Sheep graze on wheat field
Some livestock producers are de-stocking their properties amid soaring feed costs. Image by Lukas Coch/AAP PHOTOS
  • economy, business and finance

Drought could be ‘nail in the coffin’ for some farmers

Aaron Bunch April 28, 2024

Record-breaking drought conditions, soaring feed costs and plummeting confidence in the livestock export industry could be the “nail in the coffin” for many Western Australian farmers.

Large parts of the state’s fertile southwest have recorded their lowest rainfall in more than 50 years over the past eight months, depleting dams and ground feed at a time when grain and fodder supplies were already down.

WA Farmers livestock president Geoff Pearson says the situation is “critical”.

“There’s no rain on the horizon for the next six to eight weeks of any substance, which is going to cause some reasonable issues,” he told AAP.

“We’ve been caught out … and it’s putting a lot of pressure on us.”

Calves in paddock
 Livestock prices have fallen by up to 75 per cent compared to previous years. Image by Lukas Coch/AAP PHOTOS 

Some livestock producers “have pushed the button” and are de-stocking their properties amid soaring feed costs.

But livestock prices have fallen by up to 75 per cent compared to previous years.

Mr Pearson said uncertainty about the future of live exports had reduced demand for WA cattle and sheep, leading to lower farmgate prices as fewer animals were sent overseas.

“There’s no real confidence left in the industry and what we’re finding is these exporters are looking to other countries to source product,” he said.

“Every farm that’s got livestock at the moment would be under some sort of pressure of feed, water and lack of ability to market.”

The lack of certainty about the future and the drought is impacting the willingness of some producers to continue investing in their farms.

“We can keep our livestock alive (during the drought), we can keep investing but what’s the outcome?” Mr Pearson said.

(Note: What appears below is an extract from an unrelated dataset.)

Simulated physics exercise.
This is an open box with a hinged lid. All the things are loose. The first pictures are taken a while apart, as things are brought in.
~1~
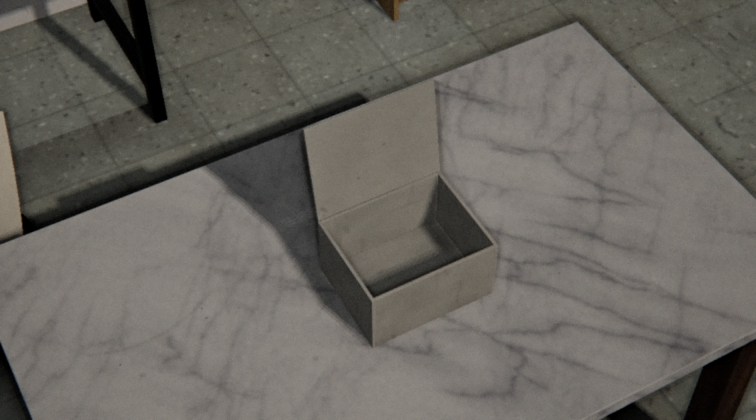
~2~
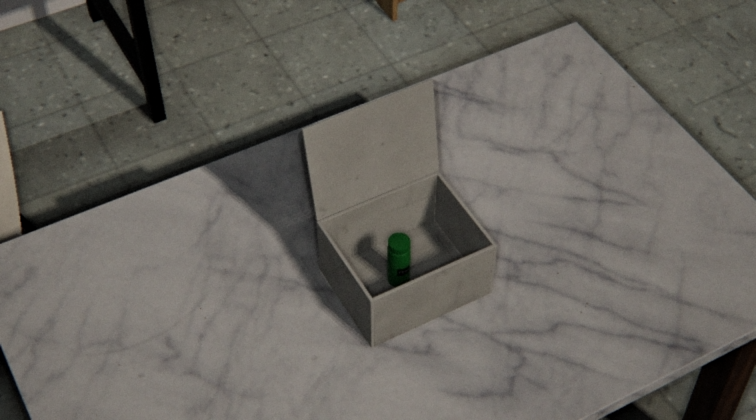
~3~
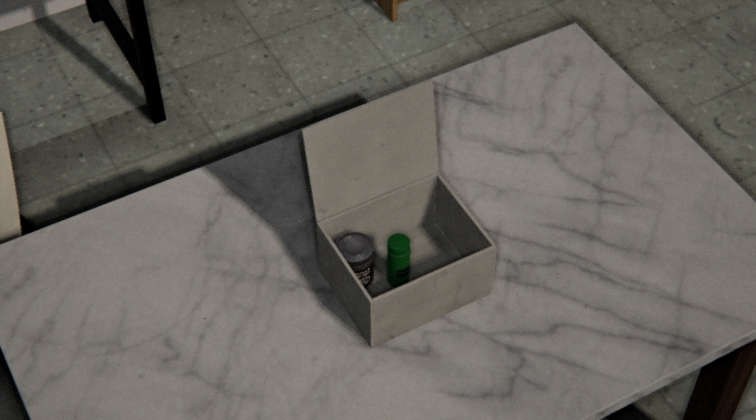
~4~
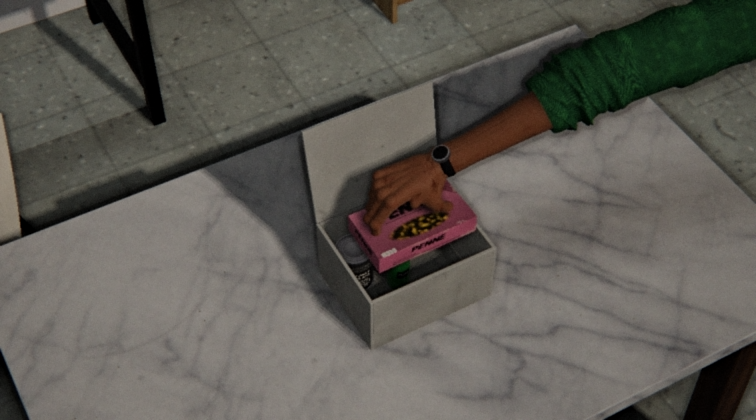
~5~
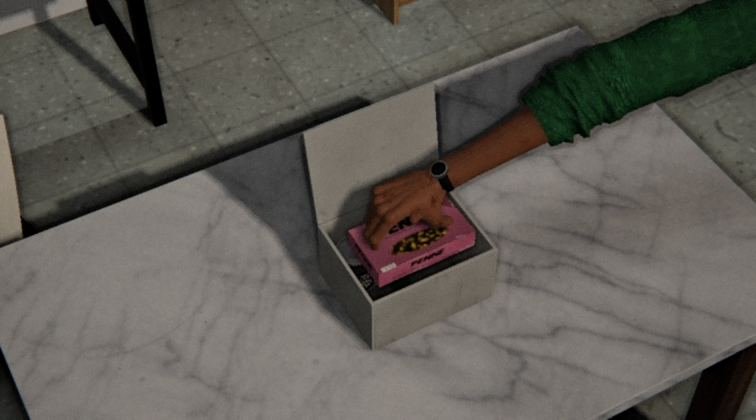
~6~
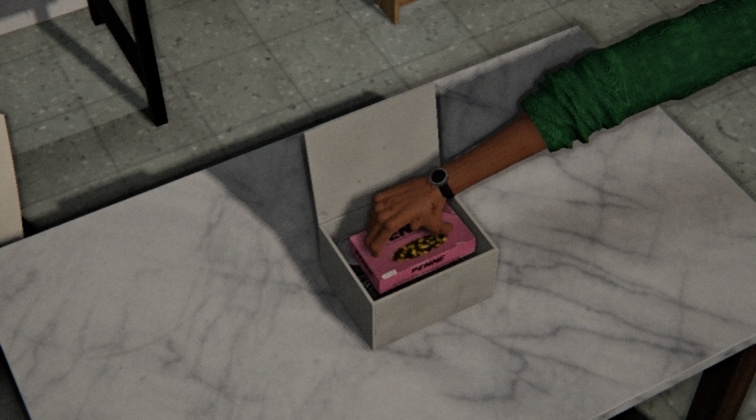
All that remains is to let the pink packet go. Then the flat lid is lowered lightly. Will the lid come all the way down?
Outcome: The lid closes.
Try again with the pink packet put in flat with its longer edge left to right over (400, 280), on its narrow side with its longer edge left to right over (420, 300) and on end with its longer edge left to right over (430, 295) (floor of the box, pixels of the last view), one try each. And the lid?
First, it stays ajar; second, it closes; third, it is held up.
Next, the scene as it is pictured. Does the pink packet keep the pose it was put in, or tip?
It tips.
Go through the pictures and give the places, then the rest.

“This could be the nail in the coffin for some producers.”

Sheep in live export truck
 Uncertainty about the future of live exports has reduced demand for WA cattle and sheep. Image by Richard Wainwright/AAP PHOTOS 

The WA government on Friday announced $8.6 million to support farmers, with $2 million in hardship grants and $4 million in interest-free loans for those impacted by drought.

A further $1.5 million has been promised to bolster community water infrastructure, with $875,000 for mental health and community wellbeing programs and $225,000 for rural assistance charities.

Primary producers can apply for short-term loans up to $25,000 per business to cover the cost of stock feed, water and transportation.

The funds can also be used to buy feed silos and water tanks and improve irrigation systems to build drought resilience.

Agriculture and Food Minister Jackie Jarvis has asked her federal counterpart Murray Watt to extend the live export trade period until June 24 in a bid to help producers sell their stock.

“We know the current dry conditions mean rural communities across the state are struggling,” she said.

Mr Pearson welcomed the funding but said it may not be enough to make a difference.

“Whether or not the funds will go far enough, given the high impact of the statewide want for fodder and water, that’s the critical bit,” he said.

Agriculture Minister Jackie Jarvis
 Agriculture Minister Jackie Jarvis has sought an extension to the live export trade period. Image by Richard Wainwright/AAP PHOTOS 

The Department of Agriculture, Fisheries and Forestry said the significant fall in livestock sale yard prices was driven by a large increase in supply and a fall in demand.

It said the “sudden” shift to drier seasonal conditions following consecutive La NiƱa years had contributed to the increase in supply.

“The subsequent lower availability of pasture to feed animals has increased the relative cost for farmers to hold their cattle and sheep, thereby increasing their incentive to turn-off livestock,” a spokesman said.

The department also said meat processing facilities hadn’t been able to expand their operations quickly enough to absorb the additional supply.